Car fire thwarts
Elizabethton Star morning delivery
By Abby Morris
Star Staff
amorris@starhq.com
Tuesday began like any other day for Samantha
Pickering. She drove to the Elizabethton Star office, picked
up the newspapers she delivers on her paper route, and started
her usual morning routine.
However, around 10 a.m., something happened to
change all of that.
Pickering was about to finish the Biltmore portion
of her route before moving on toward Sullivan County to complete
her day's work. She stopped at a home on Smith Road, placed
the paper in the box, and drove toward her next destination.

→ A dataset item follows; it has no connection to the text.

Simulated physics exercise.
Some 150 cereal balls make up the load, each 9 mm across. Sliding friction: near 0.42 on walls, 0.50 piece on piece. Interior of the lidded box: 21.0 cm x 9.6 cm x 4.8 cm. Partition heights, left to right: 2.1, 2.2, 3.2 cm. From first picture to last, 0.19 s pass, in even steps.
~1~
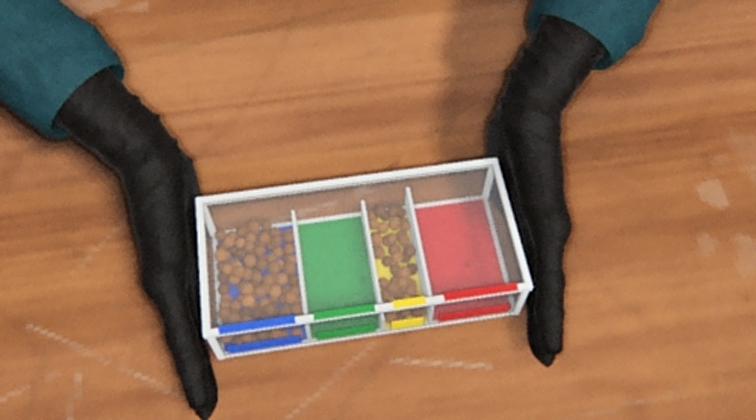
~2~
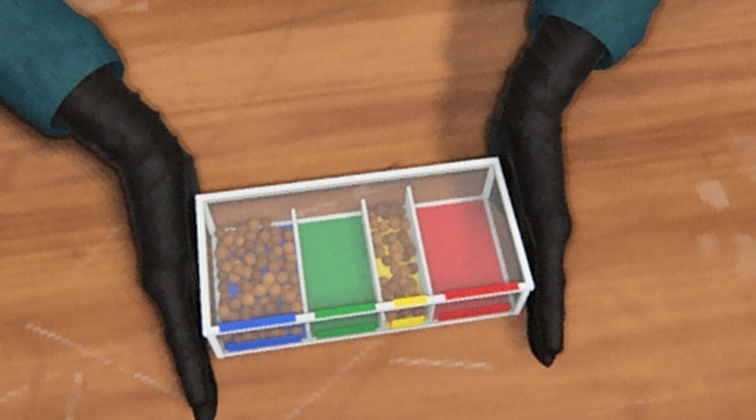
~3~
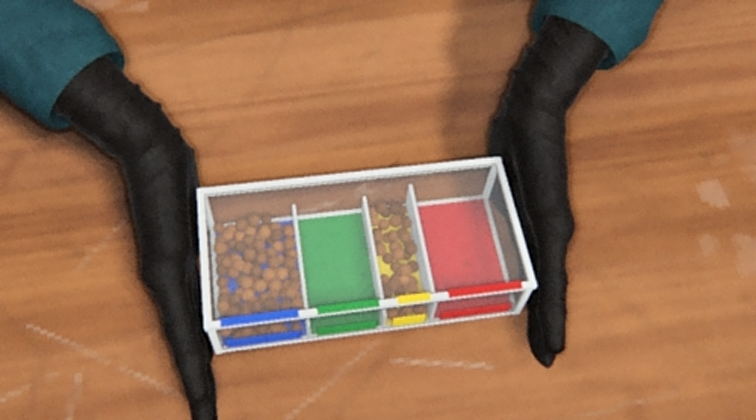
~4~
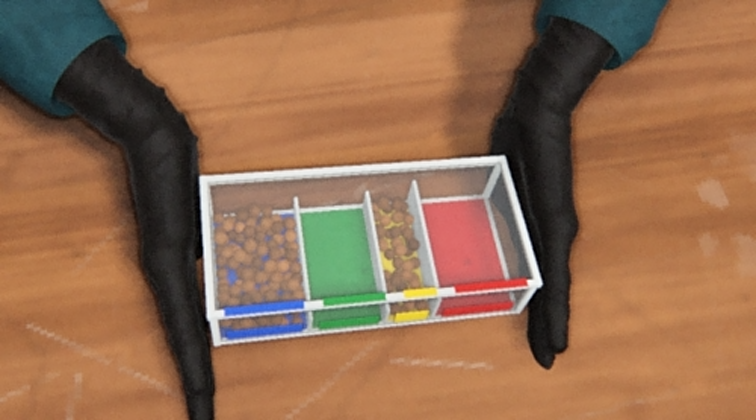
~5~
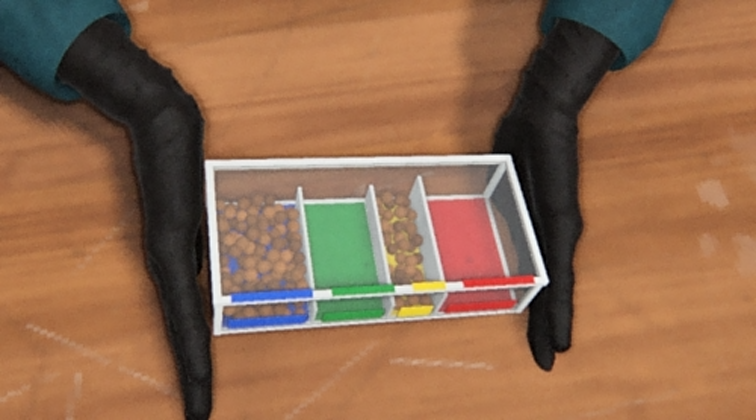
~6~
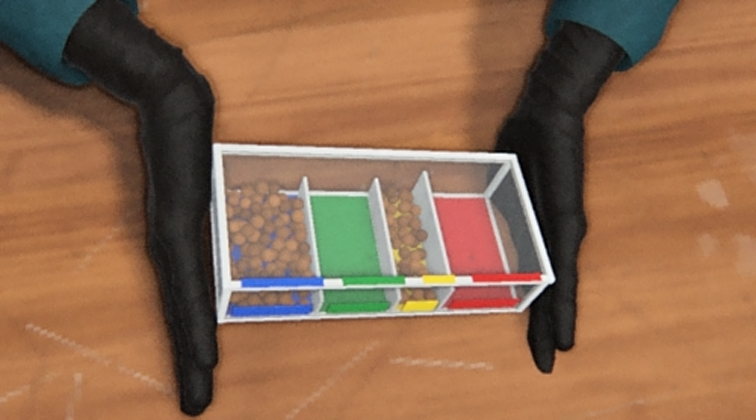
Two black-gloved hands with teal sleeves hold a clear, white-edged box between them, seen from above over a scratched brown wooden surface. Inside, from left to right, brown balls cover most of a blue section, a green section is empty, more balls sit in a narrow yellow one, and a red one is empty. The hands gradually tilt the box, its front edge rising and swinging slightly, while the balls stay in their sections and the view stays still.
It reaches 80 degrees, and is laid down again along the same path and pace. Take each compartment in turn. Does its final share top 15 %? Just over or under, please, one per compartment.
Red: Over, blue: Over, green: Under, yellow: Over.
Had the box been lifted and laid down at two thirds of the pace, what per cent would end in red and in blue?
Red 20 %, blue 30 %.
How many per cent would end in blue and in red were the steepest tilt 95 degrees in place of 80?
You'd get blue at 0 % and red at 40 %.
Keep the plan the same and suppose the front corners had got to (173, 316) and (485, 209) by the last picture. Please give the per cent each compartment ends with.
Final shares, in per cent - red: 0, blue: 85, green: 5, yellow: 10.
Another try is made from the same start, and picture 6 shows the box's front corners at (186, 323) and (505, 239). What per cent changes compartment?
In that case some 10 per cent.
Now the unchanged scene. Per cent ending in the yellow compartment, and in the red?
Yellow: 50; red: 25.
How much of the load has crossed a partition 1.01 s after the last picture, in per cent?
Some 50 per cent.
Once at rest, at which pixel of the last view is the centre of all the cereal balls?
After settling, the middle sits near (398, 245).
Then, 0.61 s after the last picture, tilt 79 degrees; blue 45 %, green 20 %, yellow 35 %.
Then, 1.01 s after the last picture, tilt 34 degrees; red 25 %, blue 20 %, green 5 %, yellow 50 %.
Then, 1.50 s after the last picture, tilt 0 degrees; red 25 %, blue 20 %, green 5 %, yellow 50 %.
In the end, red 25 %, blue 20 %, green 5 %, yellow 50 %.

At that time, she said, the radio in her car
suddenly died and the hood of her 1992 Ford Escort began to
bow up in the middle.
"It looked like it got a pump knot on the hood,"
Pickering said and laughed. "You've got to laugh when something
like this happens, otherwise you'll just get nervous and upset."
When she saw the hood bowing up, Pickering said
she stopped the car in the middle of the road and watched
flames come out from under the hood of the car.
"By the time we got out, flames started shooting
everywhere," said Janie Carr, Pickering's mother, adding that
it was a very scary situation.
Pickering agreed. "I got to thinking, what if
that thing had blowed while I was driving instead of just
catching fire," she said.
Pickering said she and her mother walked to a
nearby house to call for help. By the time emergency workers
arrived, the vehicle was fully engulfed in flames.
According to Watauga Volunteer Fire Department
Chief Dale Smalling, the vehicle's gas tank had been ignited
by flames, causing the fire not only to spread, but also to
continue burning.
Smalling stated that Pickering had told him the
gas tank was approximately half full at the time the vehicle
caught fire.
Because of the nature of the fire, firefighters
were able to keep it under control, but did not put it completely
out. "The reason we're letting it burn is because it's burning
the gas in the tank off and if we put the fire out and the
gas leaks out and runs off and ignites, it will cause a problem,"
Smalling said.
Smalling said the fire probably started as an
electrical spark in the dashboard.
After the fire was extinguished, Pickering examined
what remained of her car. The newspapers inside, yet to be
delivered, were burned, or as Pickering put it, "crispy".
Kathy Scalf, circulation manager for the Elizabethton
Star, was able to find replacements for the burned papers
and helped Pickering finish up her daily route.